A primeira não exige muito tempo se não quiser interagir com ela. Porém, a paródia de Animal Crossing prende você ali por literalmente 90 minutos. Se você gosta desses jogos, deve ser ótimo, mas eu sinceramente odeio. Não quero passar horas limpando lixo e fazendo trabalho manual para ganhar dinheiro e melhorar a ilha dos outros. Sinceramente, isso não se encaixa nem na história do Ichiban. Por mais ingênuo que ele seja, é meio ridículo um resort chegar em você e falar “ei, trabalha pra mim fazendo coisas manuais e chatas. Daí com o dinheiro que eu te pagar, você reinveste na minha própria ilha, já que este dinheiro não pode ser usado fora daqui”.
MUITO TEMPO, TEMPO QUE NÃO TENHO
Like a Dragon Infinite Wealth exige muito tempo. Eu não fiz a maior parte das atividades opcionais além das necessárias e mesmo precisei jogar mais de um mês, tipo quatro a cinco horas todo dia. É sinceramente absurda a quantidade de tempo que ele pede do jogador.
As cutscenes são mais longas do que o necessário, mas o principal pra mim foi ele exigir grinding e interação com atividades opcionais na qual você não tem interesse. E isso apenas para poder continuar com o que eu de fato queria fazer. Em muitos aspectos, Like a Dragon Infinite Wealth é o melhor dos Yakuzas, mas o desrespeito que ele tem com nosso tempo é tão grande que acaba prejudicando consideravelmente a experiência.

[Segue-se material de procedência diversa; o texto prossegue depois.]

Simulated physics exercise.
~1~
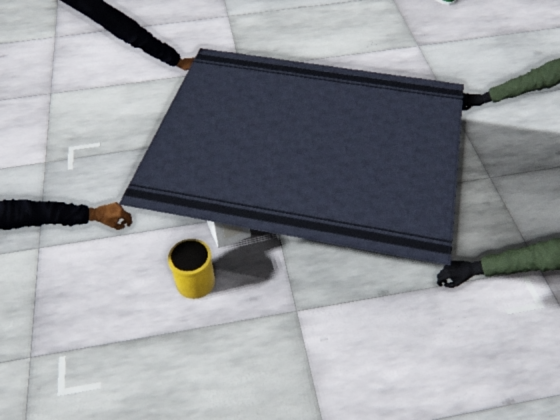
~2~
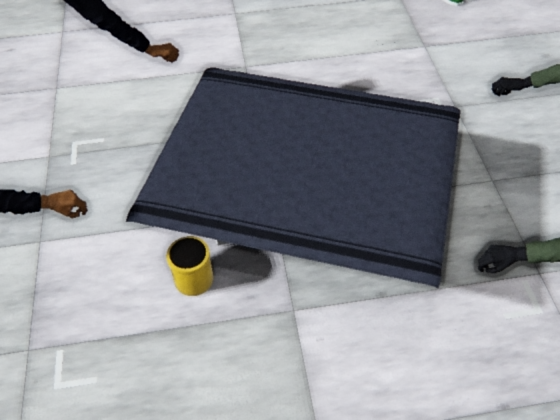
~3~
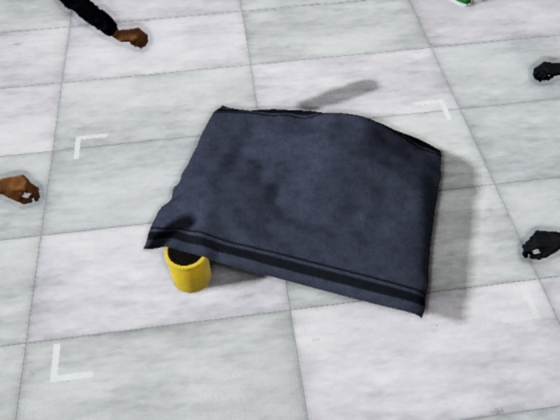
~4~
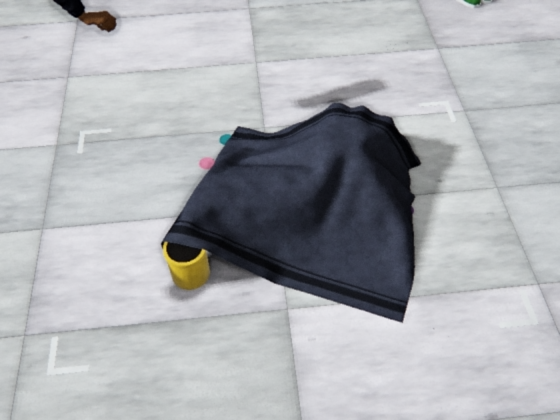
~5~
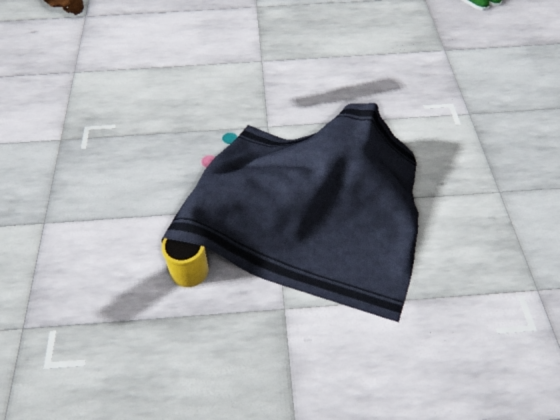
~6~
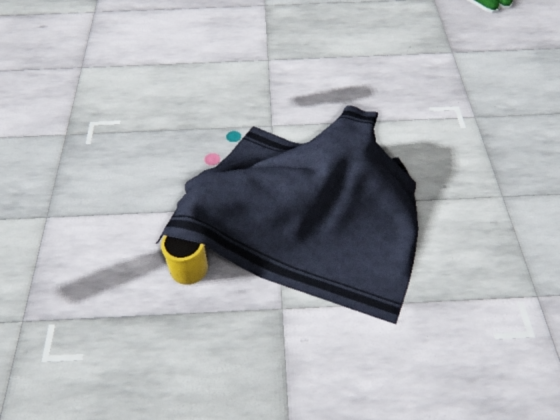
Four hands releasing a dark blanket, which drops and crumples over hidden shapes on pale tiles, partly covering a yellow pot.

Eu costumo optar por jogar no PC games que são difíceis demais. No caso de futuros Like a Dragon, talvez eu opte por esta plataforma simplesmente para poder pular estas atividades que não me interessam forçando level ups. É o tipo de coisa que deveria de fato ser opcional, como sempre foi. Ao tornar obrigatório, enfraquece o jogo, pois a gente precisa jogar tempo fora. E este é meu veredito. Like a Dragon Infinite Wealth é muito bom em seu jogo principal. Mas ao tornar atividades secundárias obrigatórias, acaba custando muito tempo para chegar na parte boa.